Teaching the history of “race riots” in summer 2020

Today, with a heavy heart, I start teaching my digital history course on “race riots” in the 20th century US, necessarily online in GMU’s summer session. I feel like I should have been prepared for what is happening now. I taught this course in Fall 2019 and have spent this year writing and building a digital monograph on the 1935 Harlem “riot,” a project I’ve been researching for more than five years. But I wasn’t. I’m struggling with a knot of anger, frustration, fear, fatigue and tiredness.

I worry that the students enrolled in the course are certainly struggling even more. But I don’t yet know anything about them or where they are all located right now. I don’t know how prepared they are for the history they will encounter. In the first meeting of the class last Fall I asked the 45 students if they had discussed a “race riot” in any history class they had taken, or knew anything about racial disorders in American history. Not one had; not one did. Will this group answer differently when they get to that question sometime this week? Will they want to think historically about the summer of 2020? As a start, I’ve set up an optional discussion, and seeded it with the powerful historical perspectives offered in the last few days by Elizabeth Hinton, Keisha Blain, and Robert Greene III.

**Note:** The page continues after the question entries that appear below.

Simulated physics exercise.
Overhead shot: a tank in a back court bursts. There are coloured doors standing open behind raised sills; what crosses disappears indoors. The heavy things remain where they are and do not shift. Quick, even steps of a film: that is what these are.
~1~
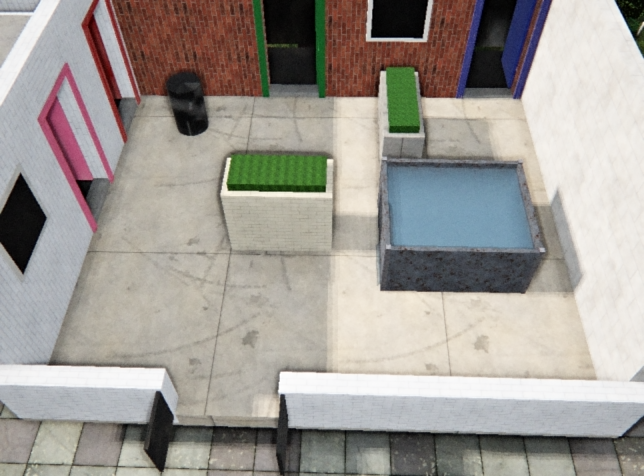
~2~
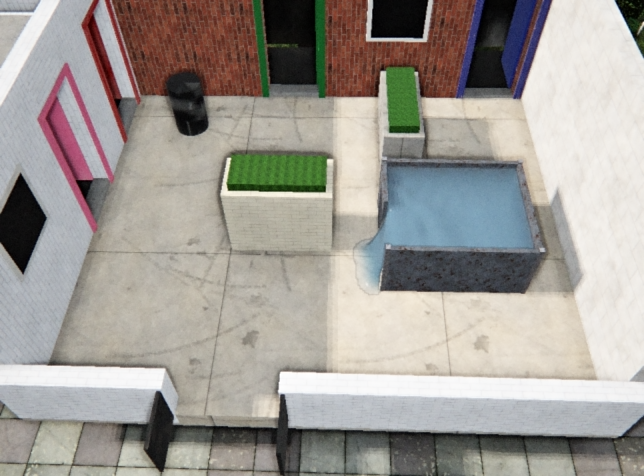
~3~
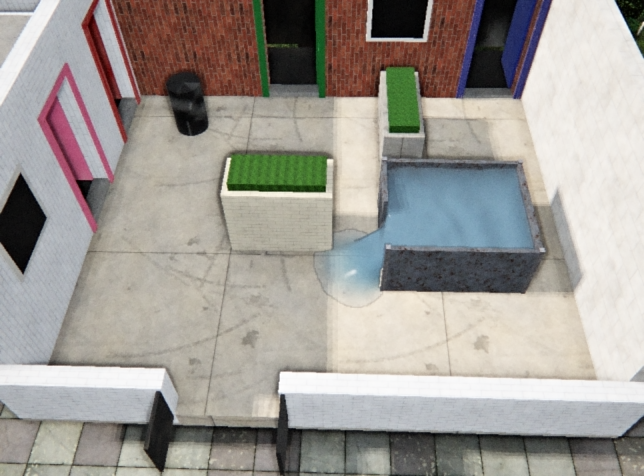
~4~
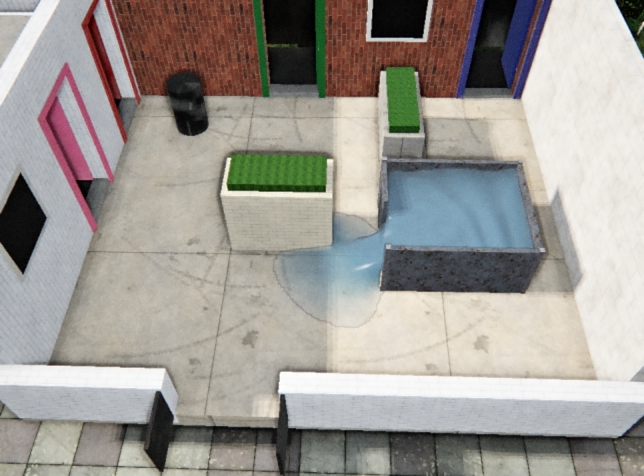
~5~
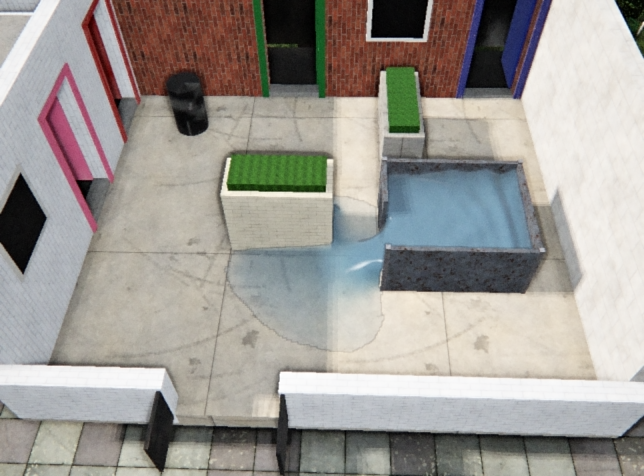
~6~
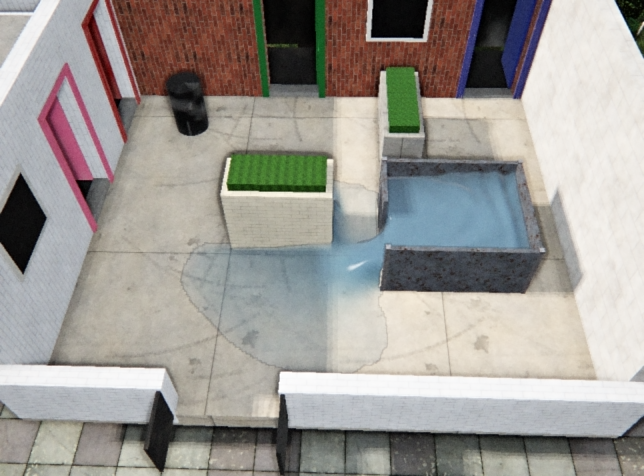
In a walled courtyard, water pours from a tank's left side and spreads across the paving.
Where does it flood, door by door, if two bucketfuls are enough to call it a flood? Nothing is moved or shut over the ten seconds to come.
At the green door it does not flood; at the pink door it does not flood; at the blue door it does not flood; at the red door it does not flood.
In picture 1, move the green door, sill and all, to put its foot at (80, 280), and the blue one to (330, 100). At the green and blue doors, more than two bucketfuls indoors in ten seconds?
Check: Green one comes out above / blue one comes out above.
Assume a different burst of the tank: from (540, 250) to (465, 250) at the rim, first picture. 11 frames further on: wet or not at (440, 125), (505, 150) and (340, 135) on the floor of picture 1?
Taken in turn they're unwetted, unwetted and unwetted.
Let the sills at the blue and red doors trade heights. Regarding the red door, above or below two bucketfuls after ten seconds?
The red door surpasses the threshold, as I see it.
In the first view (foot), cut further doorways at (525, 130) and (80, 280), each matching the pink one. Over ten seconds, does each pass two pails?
As listed, these two doors: Remains within bounds, breaks the limit.
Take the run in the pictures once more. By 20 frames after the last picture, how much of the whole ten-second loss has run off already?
Near 30 %.
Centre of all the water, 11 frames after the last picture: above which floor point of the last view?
(330, 263).
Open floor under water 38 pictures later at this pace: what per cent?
I'd say 65 per cent.
A moment on, water covers 35 % of the floor; the green door not reached, the pink door not reached, the blue door not reached, the red door not reached.
Next, water covers 40 % of the floor; the green door wet at the sill, nothing in, the pink door wet at the sill, nothing in, the blue door not reached, the red door not reached.
Then, water covers 55 % of the floor; the green door wet at the sill, nothing in, the pink door wet at the sill, nothing in, the blue door not reached, the red door wet at the sill, nothing in.
Later, water covers 65 % of the floor; the green door wet at the sill, nothing in, the pink door under two buckets in, the blue door wet at the sill, nothing in, the red door under two buckets in.
In the end, water covers 85 % of the floor; the green door under two buckets in, the pink door under two buckets in, the blue door wet at the sill, nothing in, the red door under two buckets in.
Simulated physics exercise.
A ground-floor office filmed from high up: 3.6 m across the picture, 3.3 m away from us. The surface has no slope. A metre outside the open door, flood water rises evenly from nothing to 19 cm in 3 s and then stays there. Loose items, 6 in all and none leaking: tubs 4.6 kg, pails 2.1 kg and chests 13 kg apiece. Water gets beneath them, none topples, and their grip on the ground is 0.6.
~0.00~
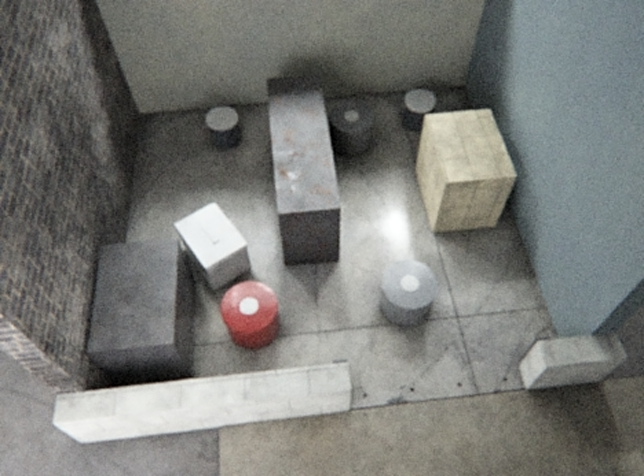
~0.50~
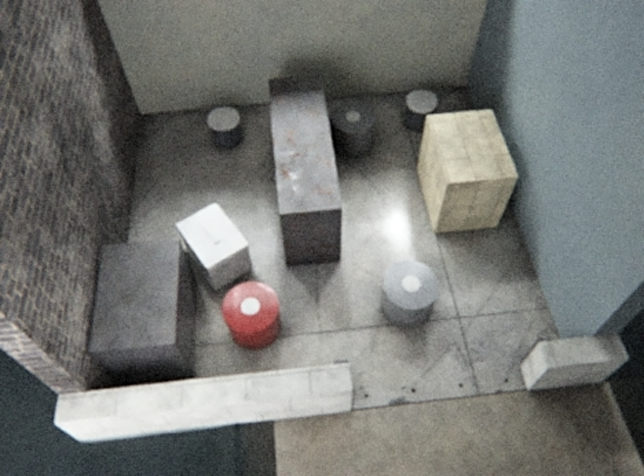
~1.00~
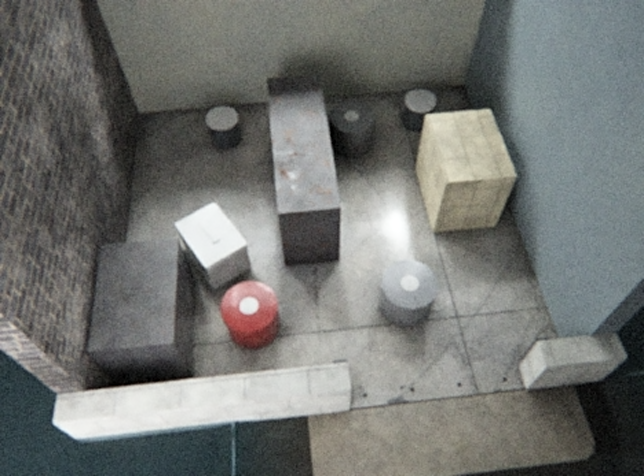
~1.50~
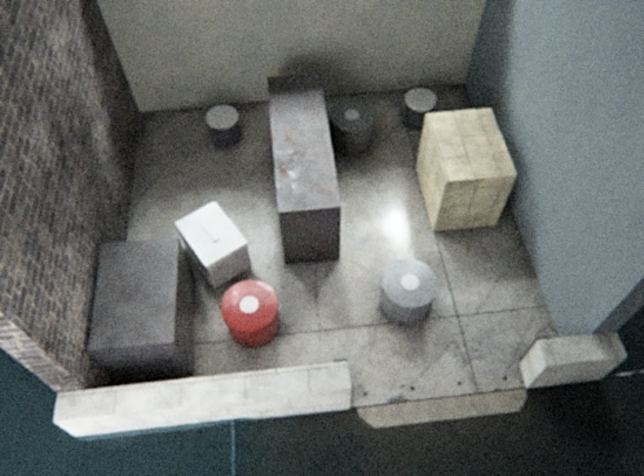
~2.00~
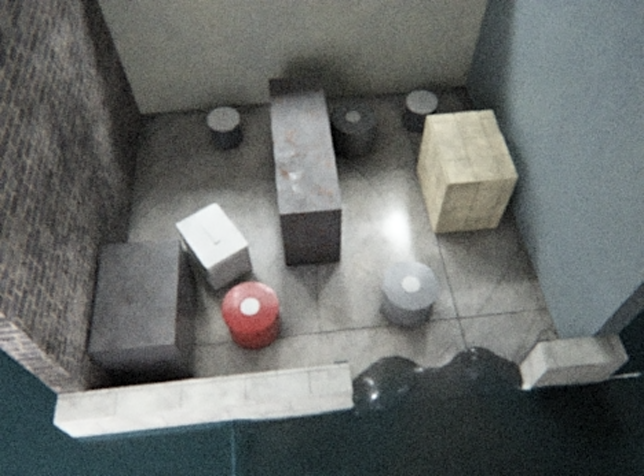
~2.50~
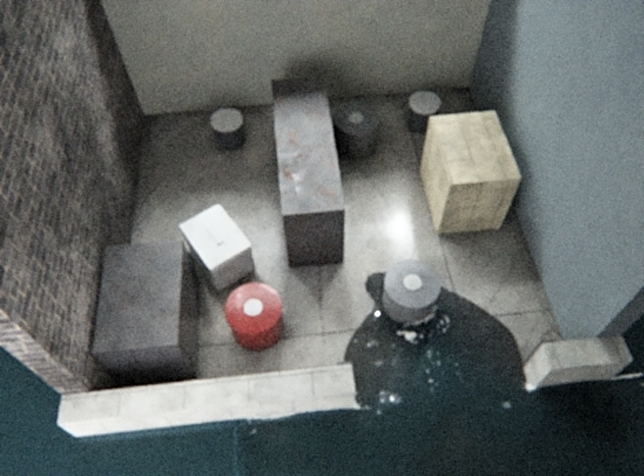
To begin with, round tubs and boxes stand on the dry grey floor of a walled room seen from above. Dark water then spreads over the ground outside, shrinking the tan patch by the doorway, before it enters through the opening and surrounds the pale grey tub; none of the objects shifts.
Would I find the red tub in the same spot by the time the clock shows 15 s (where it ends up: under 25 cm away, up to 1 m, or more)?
The red tub is nudged along.
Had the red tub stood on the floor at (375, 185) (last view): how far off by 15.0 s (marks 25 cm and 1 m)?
It ends far away.
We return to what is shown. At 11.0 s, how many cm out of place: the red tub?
About 40 cm.
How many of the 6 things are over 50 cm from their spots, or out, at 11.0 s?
4 of them.
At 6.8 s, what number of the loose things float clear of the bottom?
At that moment 3.
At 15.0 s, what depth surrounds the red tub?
Roughly 14 cm.
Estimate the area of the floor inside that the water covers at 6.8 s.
About 9.5 m2.
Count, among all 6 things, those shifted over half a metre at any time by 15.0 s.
That makes 6.
After 3.5 s the red tub is near (253, 308), 0.0 m from its start, aground; 0 afloat.
After 6.8 s the red tub is near (278, 342), 0.4 m from its start, aground; 3 afloat.
After 11.0 s the red tub is near (257, 349), 0.4 m from its start, afloat; 6 afloat.
After 15.0 s the red tub is near (327, 332), 0.6 m from its start, afloat; 6 afloat.
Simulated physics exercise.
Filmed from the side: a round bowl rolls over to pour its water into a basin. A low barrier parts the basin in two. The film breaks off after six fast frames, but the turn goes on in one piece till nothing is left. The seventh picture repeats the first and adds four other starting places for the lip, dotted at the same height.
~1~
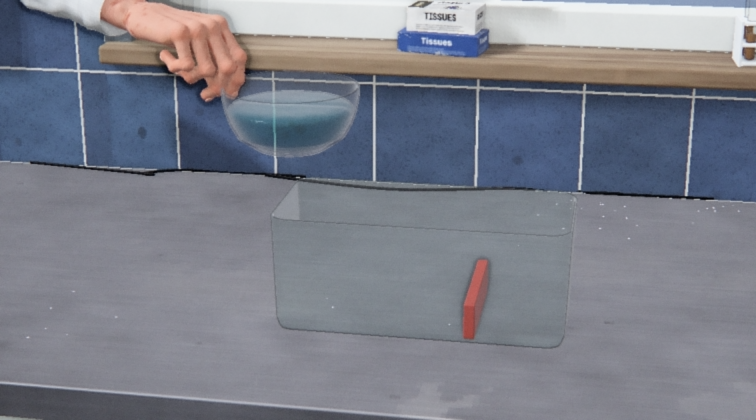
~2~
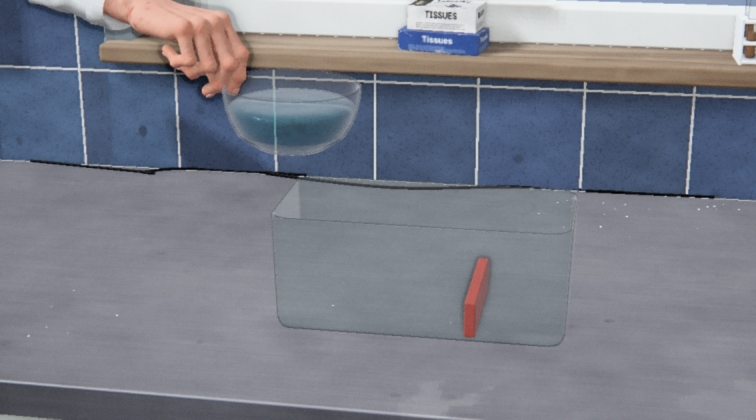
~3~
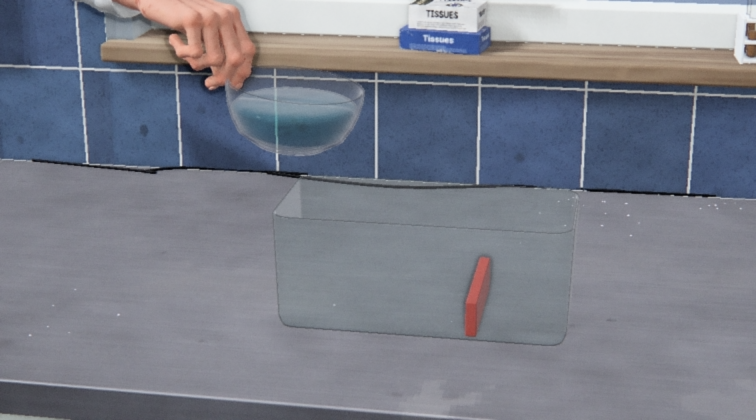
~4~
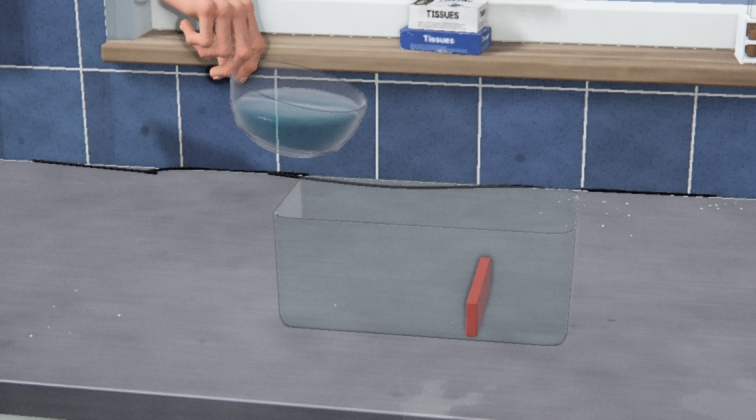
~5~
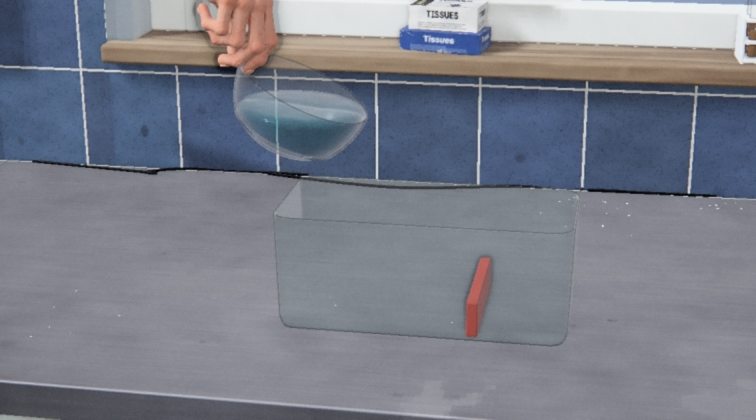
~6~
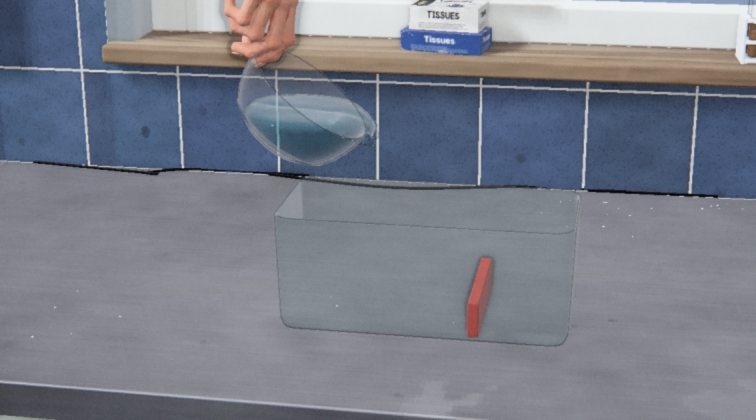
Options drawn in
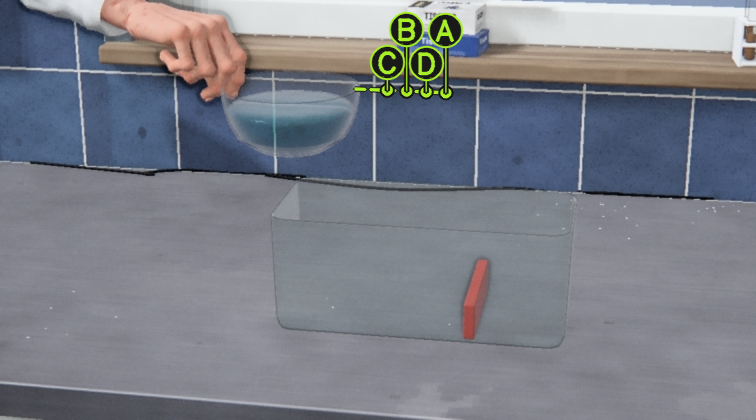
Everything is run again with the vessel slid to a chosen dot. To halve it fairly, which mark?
Spot A does it best.
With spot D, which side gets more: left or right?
More ends on the left.
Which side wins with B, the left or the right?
The left side.
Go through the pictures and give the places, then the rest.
The first frame shows upright, lip at (355, 88); basin from (277, 325) to (564, 346); top of the wall at (477, 282); nothing has left yet.
The second frame shows upright, lip at (357, 89); nothing has left yet.
The third frame shows tipped about 7°, lip at (360, 94); nothing has left yet.
The fourth frame shows tipped about 15°, lip at (363, 104); nothing has left yet.
The fifth frame shows tipped about 26°, lip at (364, 118); nothing has left yet.
The sixth frame shows tipped about 38°, lip at (363, 134); water is over the lip, down to (369, 141).
In lime, A at (445, 92); B at (406, 91); C at (387, 90); D at (426, 91).
With A, about 52 % ends left of the wall and 48 % right of it.
With B, about 90 % ends left of the wall and 8 % right of it.
With C, about 90 % ends left of the wall and 9 % right of it.
With D, about 71 % ends left of the wall and 27 % right of it.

Today, maps of the current protests appeared in news reporting for the first time. This example is from the New York Times:

New York Times (June 1, 2020)

It brought to mind this simple map I made of racial disorders between 1866 and 1968, which I share with my students in our first class on historicizing racial violence.

 

 

The map is a very incomplete picture of racial disorder; I’m certainly missing events, especially as many of the small scale outbreaks of violence categorized as “riots” in 1967 would not have attracted that attention in earlier periods (just as the NYT map certainly does not capture all the protests, as @lara_putnam showed earlier today for Pennsylvania). It’s an even less complete picture of collective racial violence: the Monroe Work Today map goes some way towards filling out that picture by showing both “riots” and lynchings.

 

 

As part of the class I ask students to identify the historical disorder closest to where they are, and what, if anything, they know about it. I share the map here in case anyone else might want to answer that question for themselves.